Women’s world

Updated - October 01, 2016 12:06 am IST

THE NEW PUBLICATION: Kalam-e-Niswan.

THE NEW PUBLICATION: Kalam-e-Niswan.

A few years ago, when a bilingual (Urdu and English) quarterly magazine ‘Nisa’ was started by a small group of Muslim women from Hyderabad, it was seen as a ‘ray of hope’ and perhaps rightly so. For the most part, it was a pleasant surprise. The idea behind its initiation, as researcher and activist Kaneez Fatima, explained once to this writer, “is to examine women’s problems and create debate based on particular issues, and to draw the attention of women writers and research scholars to such questions.”

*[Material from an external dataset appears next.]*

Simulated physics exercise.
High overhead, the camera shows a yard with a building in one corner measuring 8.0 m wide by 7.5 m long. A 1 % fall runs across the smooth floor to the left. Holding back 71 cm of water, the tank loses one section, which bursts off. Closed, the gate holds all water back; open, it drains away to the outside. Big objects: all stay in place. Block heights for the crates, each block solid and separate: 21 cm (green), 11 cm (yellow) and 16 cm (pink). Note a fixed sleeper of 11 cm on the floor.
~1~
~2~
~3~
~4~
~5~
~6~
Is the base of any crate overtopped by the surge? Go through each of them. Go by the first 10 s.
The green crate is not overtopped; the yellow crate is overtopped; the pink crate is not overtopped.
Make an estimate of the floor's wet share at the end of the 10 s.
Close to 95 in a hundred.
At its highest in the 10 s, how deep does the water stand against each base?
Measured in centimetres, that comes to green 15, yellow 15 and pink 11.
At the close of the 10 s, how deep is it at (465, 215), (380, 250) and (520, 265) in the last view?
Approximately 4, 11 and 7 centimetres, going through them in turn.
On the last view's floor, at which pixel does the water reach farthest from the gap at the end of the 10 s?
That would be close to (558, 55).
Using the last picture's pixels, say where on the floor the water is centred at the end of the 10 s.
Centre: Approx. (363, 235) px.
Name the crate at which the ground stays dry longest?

Kaneez, who is also one of the founders and editors of the magazine, went on to say, “This was also needed because there was hardly any research magazine in Urdu that focused on women’s issues in particular. We strongly felt the need for one for quite some time, before we decided to fill this gap on our own.” In these observations on Urdu magazines, she couldn’t have been further from the truth, especially as far as Urdu women’s magazines are concerned. Today, while there is no dearth of Urdu magazines and journals, there is no substantive representation of women’s issues in them.

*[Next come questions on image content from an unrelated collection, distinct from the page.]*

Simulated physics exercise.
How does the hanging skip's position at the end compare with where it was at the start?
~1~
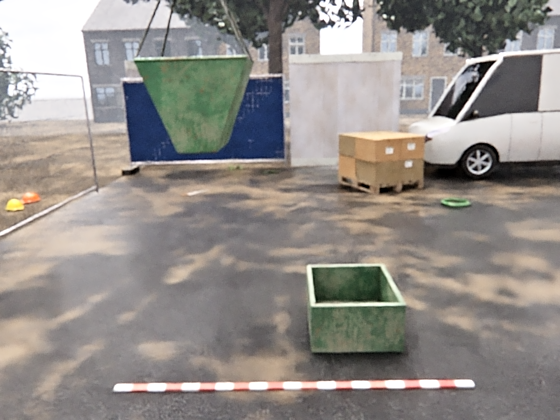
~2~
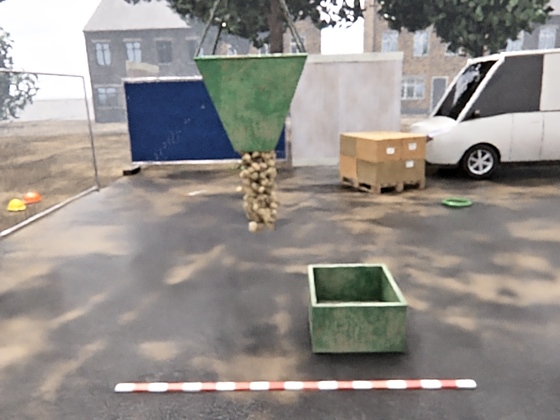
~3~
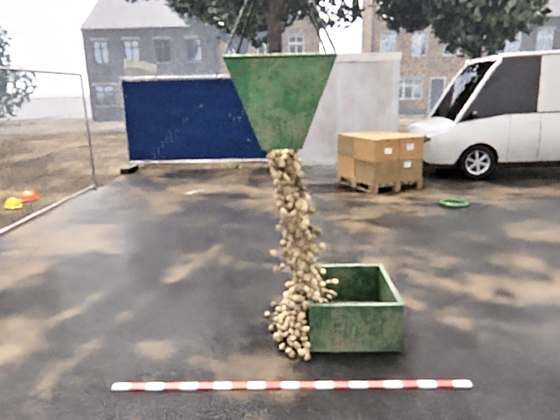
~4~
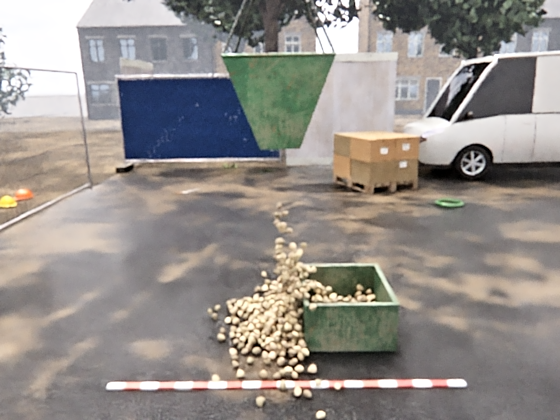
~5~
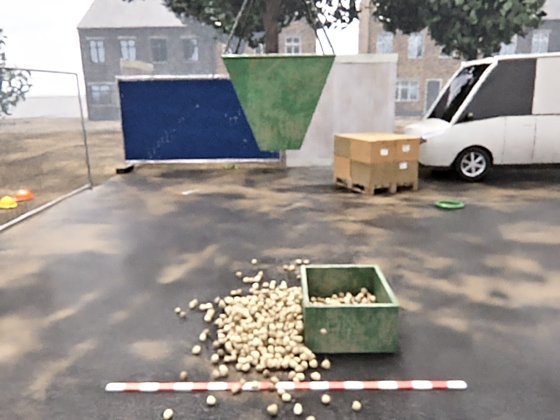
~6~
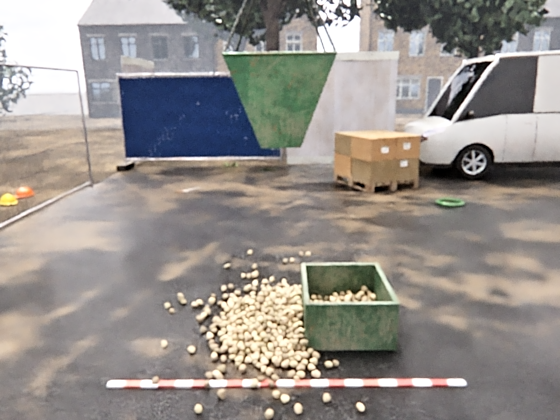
At the start the skip hangs farther left, in front of the blue panel. At the end it hangs farther to the right, where the blue and white panels meet.
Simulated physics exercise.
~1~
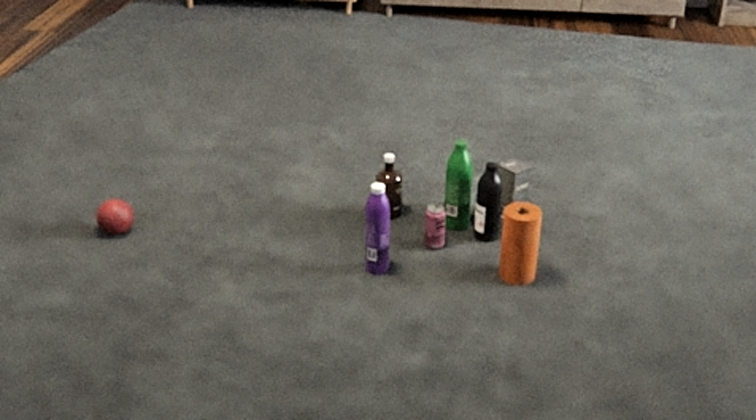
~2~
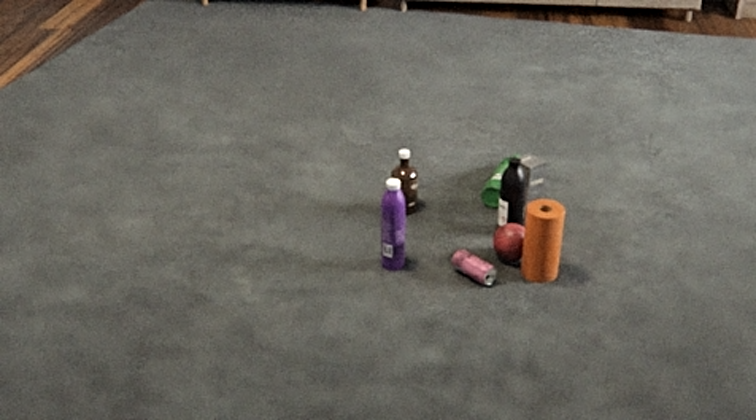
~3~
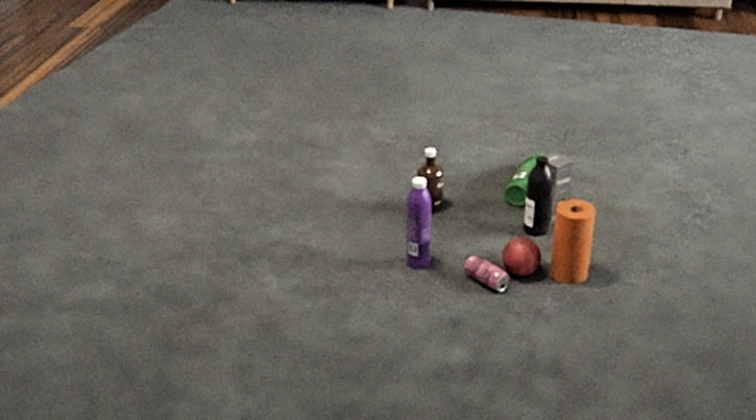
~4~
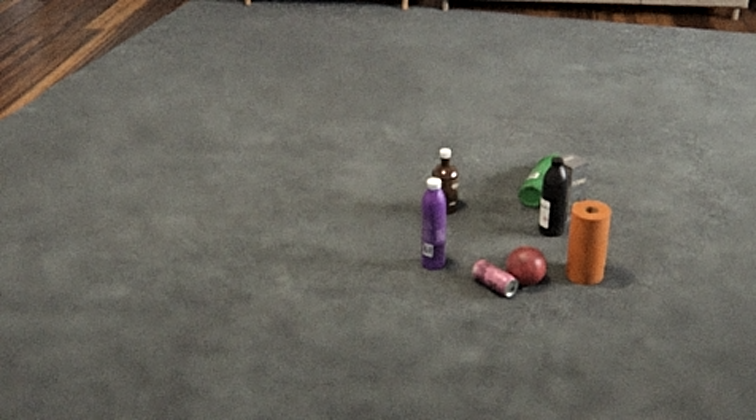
At the start, a red ball is at the left on a grey carpet, apart from an upright cluster of purple, brown, green and black bottles, a pink can, an orange roll and a grey carton. The ball moves right into the group, and the pink can and the green bottle end up on their sides. The ball comes close to the orange roll, then eases back a little toward the viewer, while the can shifts slightly. The view drifts gently left. At the end, the can and green bottle lie on the carpet, the ball rests beside the can, and the others still stand.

All that one can find in the name of Urdu women’s magazines are ‘family magazines’ like Khatoon Mashriq, Mahankta Aanchal, Huma , and Pakiza Aanchal , etc. And these magazines, often published months in advance, hardly discuss contemporary issues and debates about questions relating to gender. However, it is important to note that this was not the state of Urdu women’s magazines a few decades ago, especially before partition. There were magazines for women in Urdu, debating and discussing a range of socio-political, cultural and educational issues of that time.

A new compilation, Kalam-e-Niswan , carried out and published by Nirantar, a Centre for Gender and Education, under the editorship of Purwa Bhardwaj, takes us to the debates of those days. Apart from the debates, the compilation includes well researched pieces of women’s writings, in the forms of travelogue, reportage, opinions, letters, portraits and profiles.

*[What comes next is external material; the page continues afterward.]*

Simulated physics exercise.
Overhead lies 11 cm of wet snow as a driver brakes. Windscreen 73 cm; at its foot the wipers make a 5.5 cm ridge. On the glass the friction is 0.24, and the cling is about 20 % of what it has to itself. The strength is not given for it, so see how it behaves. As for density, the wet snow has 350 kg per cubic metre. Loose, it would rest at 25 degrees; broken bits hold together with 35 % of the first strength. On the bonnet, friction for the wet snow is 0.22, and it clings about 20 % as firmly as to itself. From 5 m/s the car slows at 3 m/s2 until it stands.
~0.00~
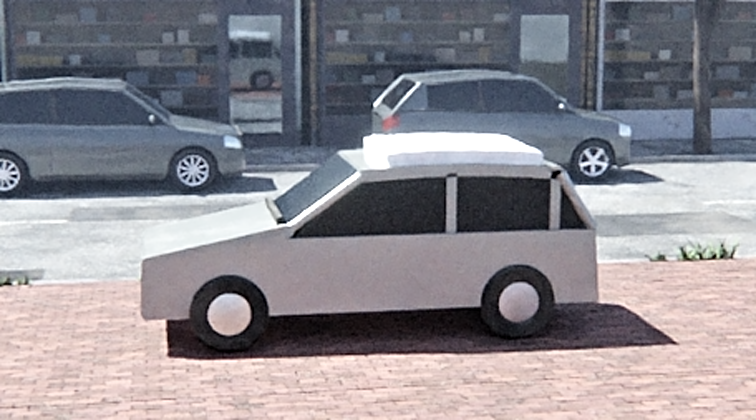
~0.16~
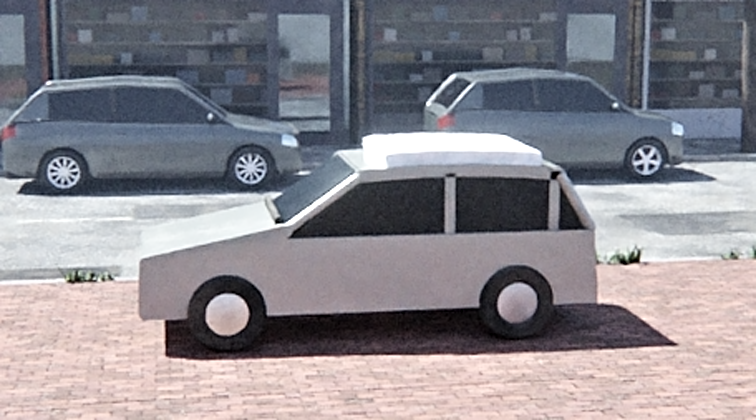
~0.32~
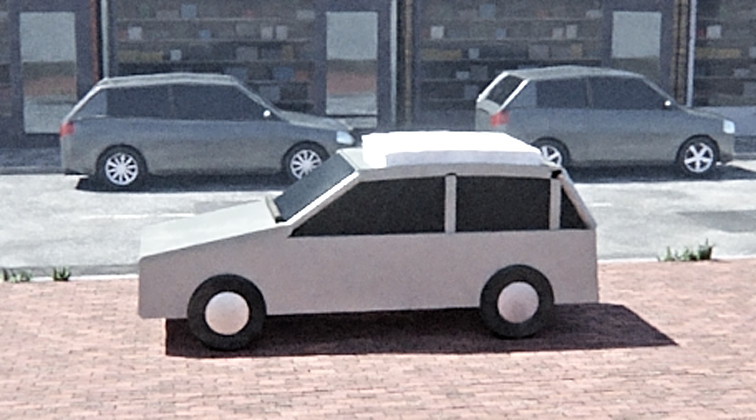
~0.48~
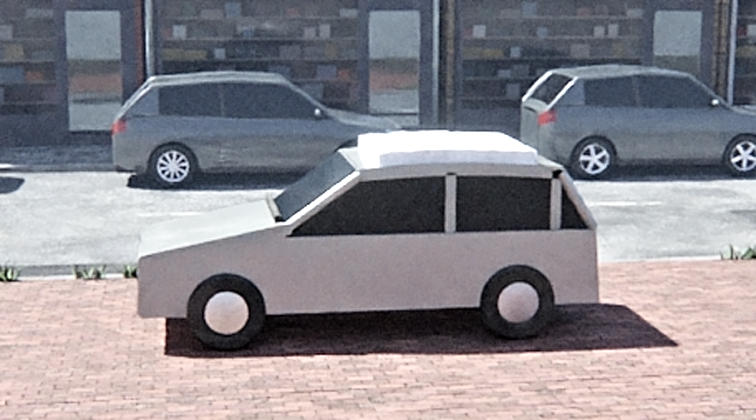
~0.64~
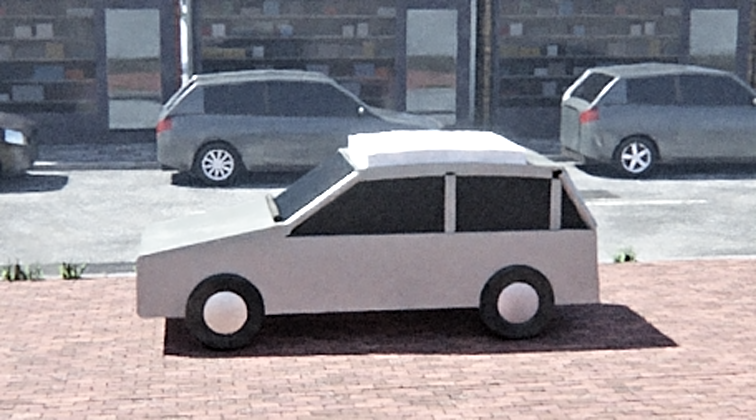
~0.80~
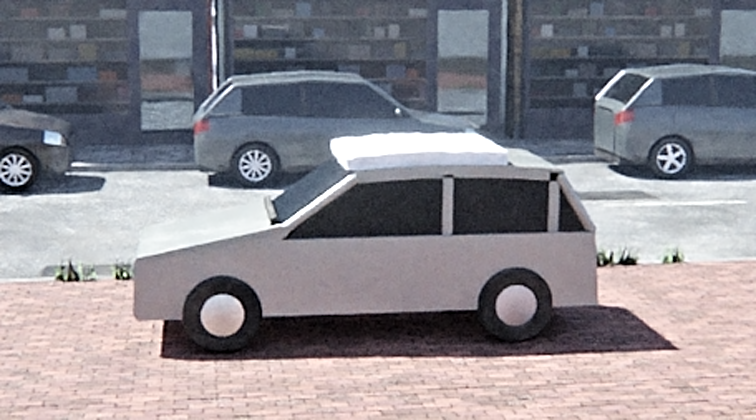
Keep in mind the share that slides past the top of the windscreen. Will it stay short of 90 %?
No, it goes over 90 %.
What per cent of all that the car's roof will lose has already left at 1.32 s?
It comes to around 70 %.
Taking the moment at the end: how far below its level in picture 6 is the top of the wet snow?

This compilation is a Hindi transliteration of original Urdu writings published in magazines like Tahzeeb-e-Niswan, Ismat, Payam-e-Ummid and Ustani, mostly before independence or a few years just after it. Lesser used Urdu words are defined as footnotes as and when required. Broadly divided into four sections and further classified into nine sub-sections, it systematically chronicles issues of culture, education, curricula, governance, and women’s right to vote, gender relationship and women’s rights movements. It also presents the socio-economic and educational situation of those days. The range of the issues are so vast and fresh that one thinks that these writings were done in the present times, and not decades, or a century ago. One is simply surprised to see extensive articles on subjects such as the Children of Chhattisgarh (Ismat: 1936), Women’s Education Department of Egypt University (Khatoon: 1911), and Activities and Education of Turkey Women (Ismat: 1951).

Purwa says, “While these writings help us to understand the minds of Muslim women, at the same time, it also compels us to think, rethink and question our understating and popular notions about Muslim women, their thinking, choices, dreams and contributions.”

According to Nirantar, this compilation is the result of a project initiated by them in order “to develop a deeper understanding of Muslim women’s education” and, while working on it, they “came across important writings by Muslim women”. Though it’s true that all the articles included in this compilation were written decades ago, a look at the debates surrounding Muslim women, both in the society at large and Muslim societies, as well as in the mainstream media, shows that issues were not very different even in those days.

The compilation, with its wide range of subjects such as women’s dress, to veil or not to veil, women’s education and their position in society, activities of women folk, right to vote and women, English medium schooling, polygamy and remarriage makes it relevant even today.